Logistics and oversight responsibilities, including liability, require that any other school sending a group also send its own chaperones and faculty for that group, Sharp said. “But if another school got a group together, we could share the bus, share the plane and share the hotel.”

Cost of the trip to Los Angeles will be about $1,350, Sharp said, if students sign up and pay a $150 deposit by March 31 — a week from today. That’s $75 less than what the cost will be after April 1. Other incremental pricing applies as the deadline for registering without penalty approaches — usually around Nov. 1, Sharp said.

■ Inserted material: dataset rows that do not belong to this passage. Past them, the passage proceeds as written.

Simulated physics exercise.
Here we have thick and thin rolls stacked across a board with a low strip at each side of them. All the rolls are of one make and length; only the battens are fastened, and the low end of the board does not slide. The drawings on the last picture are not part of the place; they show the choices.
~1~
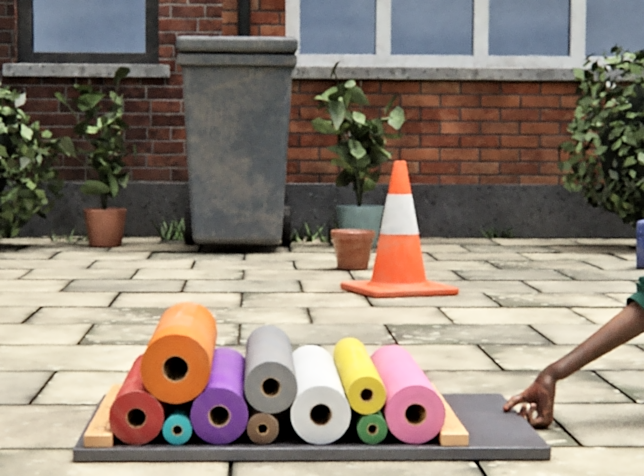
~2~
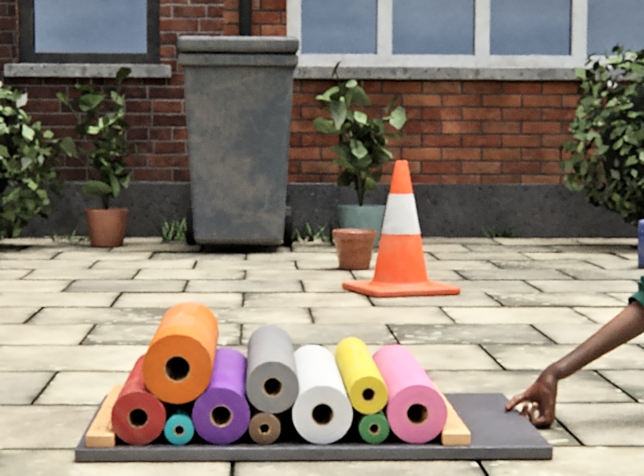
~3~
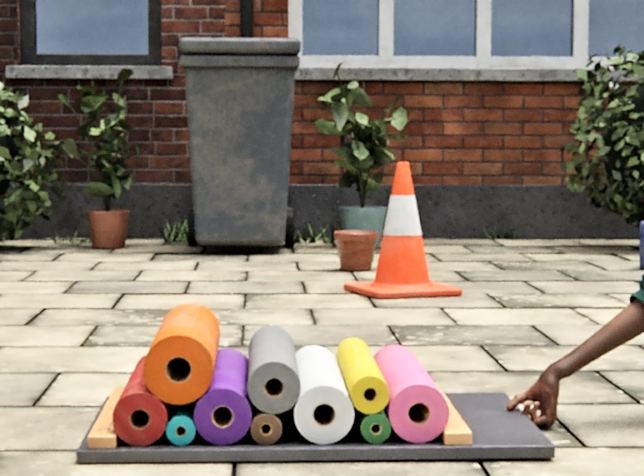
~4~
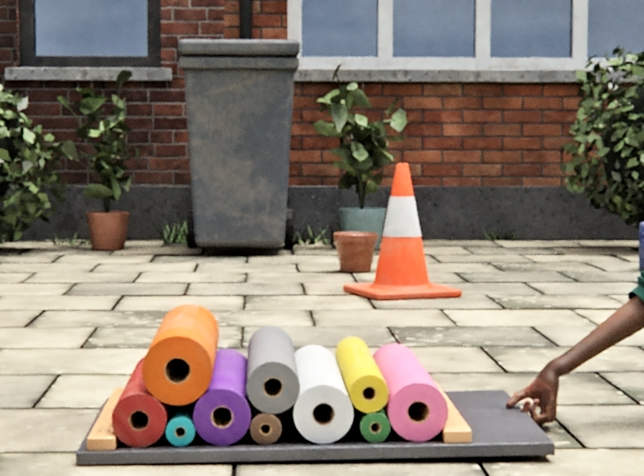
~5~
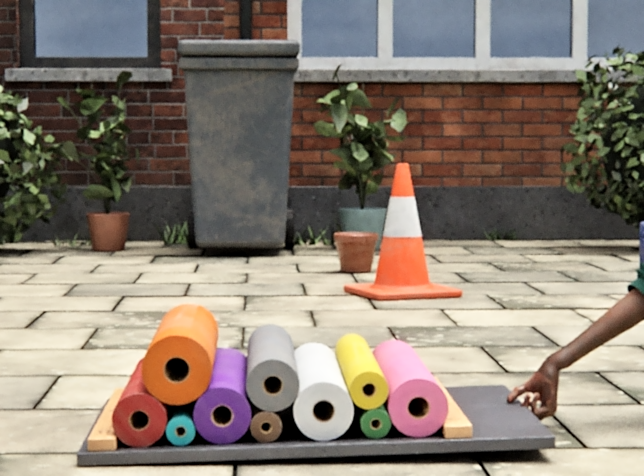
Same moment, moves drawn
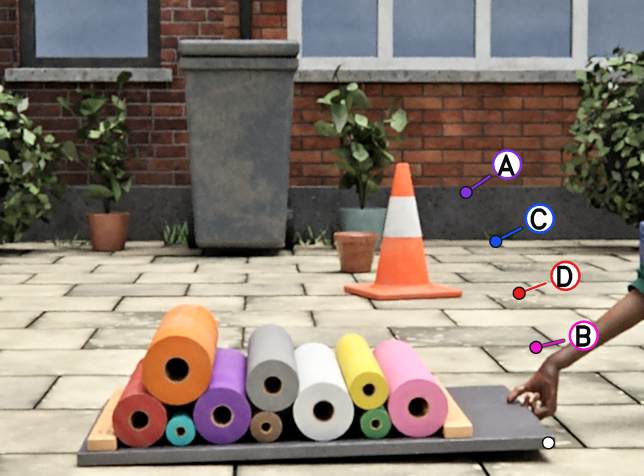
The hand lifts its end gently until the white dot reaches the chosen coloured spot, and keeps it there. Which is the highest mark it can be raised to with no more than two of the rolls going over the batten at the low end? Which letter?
At most to A.
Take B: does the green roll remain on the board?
Yes.
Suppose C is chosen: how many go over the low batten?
It comes to none.
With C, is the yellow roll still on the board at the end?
Yes, with C.
On the copy, A at (466, 192); B at (536, 347); C at (496, 241); D at (519, 293); the white dot at (549, 443).
On A. First, board at 19°.
Then, board at 34°.
Finally, board at 34°, none over the low batten.
By contrast, B none over the low batten; C none over the low batten; D none over the low batten.
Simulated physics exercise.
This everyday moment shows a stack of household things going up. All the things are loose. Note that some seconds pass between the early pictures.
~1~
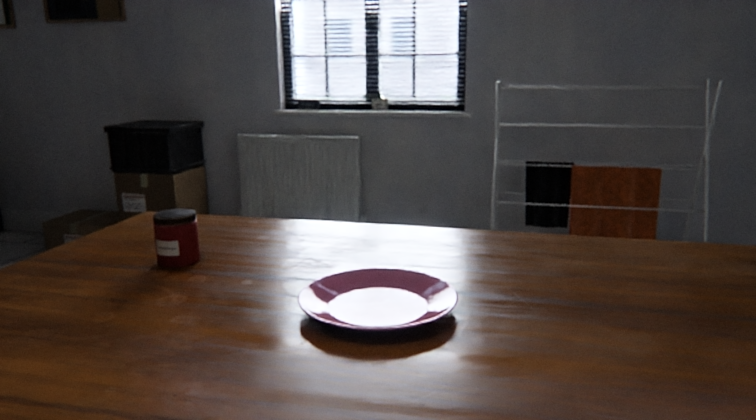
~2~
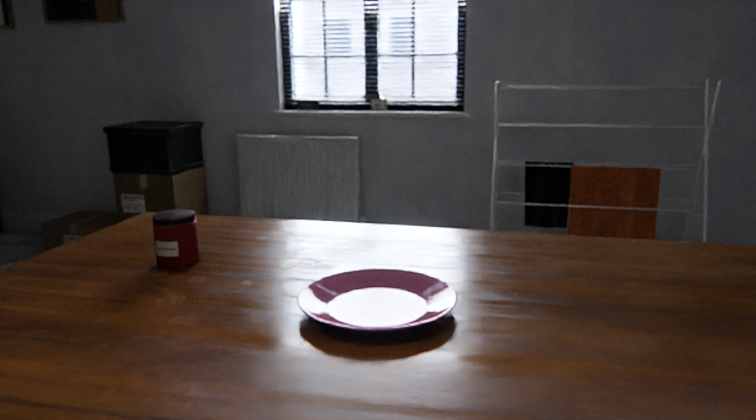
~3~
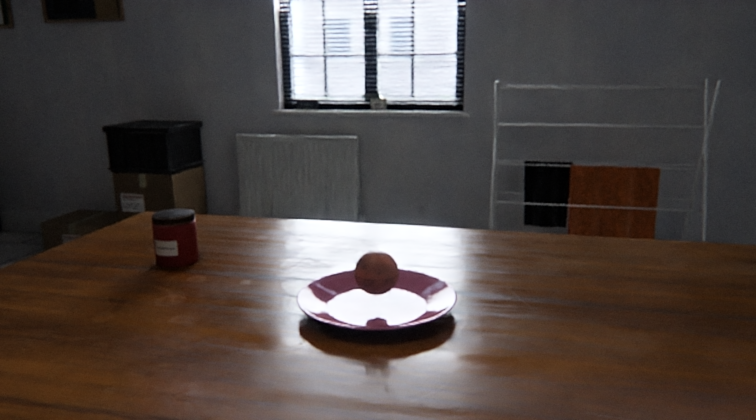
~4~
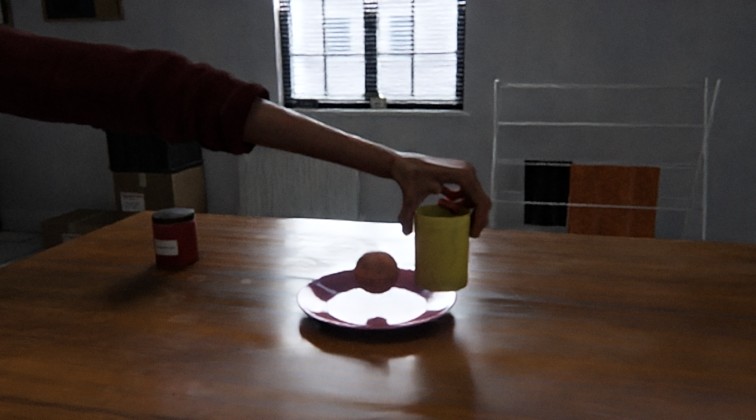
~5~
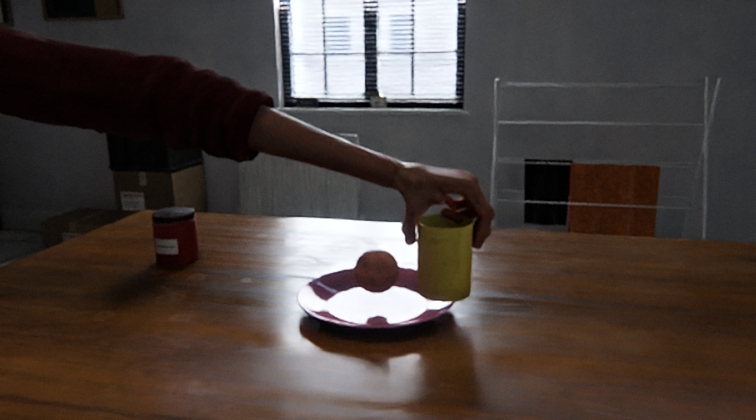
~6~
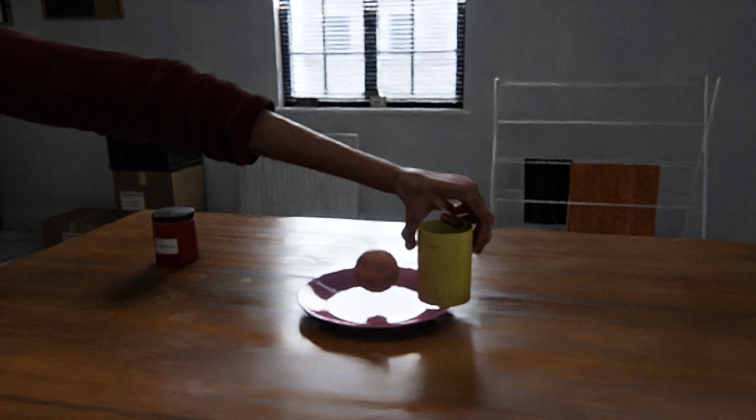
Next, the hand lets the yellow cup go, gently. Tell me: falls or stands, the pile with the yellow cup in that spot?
Basically the pile is secure.
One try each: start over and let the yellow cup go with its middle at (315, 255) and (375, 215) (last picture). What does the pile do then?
Try one: Stable. Try two: Collapse.
Then, 0.20 s later than the last frame, all is still.
Then, 0.60 s later than the last frame, yellow cup resting near (444, 263).
When it is over, all 4 as before. End places, in pixels of the last picture, yellow cup near (444, 263). The pile keeps its balance.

After the deposit, monthly payments of $100 to Smithsonian means parents can budget and spread the expense more manageably over the course of a year.

“We want to get (notice of) it out there far enough in advance that they have time to plan and pay for it,” Williams said.

A dozen fifth- and sixth-graders and six chaperones returned Friday from New York, and last year nine students and three adults traveled to Washington at the time of President Barack Obama’s inauguration ceremony.

Sharp and Williams are projecting that 20 or more students will take advantage of the opportunity next year, along with a few parents and perhaps faculty to serve as chaperones. “It will be even easier to manage this time,” Sharp said.

Managed by Smithsonian Student Travel, the tours include airfare and hotel as well as entry fees and excursions to popular attractions.

In addition, tour guides and hotel security staff are provided.

“They are so thorough,” said Williams, who has been on both previous trips, with her husband helping to chaperone and her daughter among the students. “Everything is taken care of.”

The kids were so engaged in all that they were seeing, discipline was not a problem, she said.

In terms of “the history and the feeling” of the Washington, D.C., experience, Williams said she doesn’t expect anything to top it, but New York was “wonderful” and she said she wished every fifth- and sixth-grader at VIS could have gone.

The students walked across the Brooklyn Bridge, saw the Broadway musical “Mary Poppins,” ate at authentic New York restaurants, rode the subway to Yankee Stadium and other landmarks, shopped at FAO Schwarz, visited Central Park, museums and Ellis Island, and even saw the hotel featured in the movie “Home Alone 2: Lost in New York.”

“There were just so many wonderful things that they were able to relate to,” Williams said. “No one has anything negative to say about it except you’re exhausted when you get back. And that just means you got your money’s worth out of it.”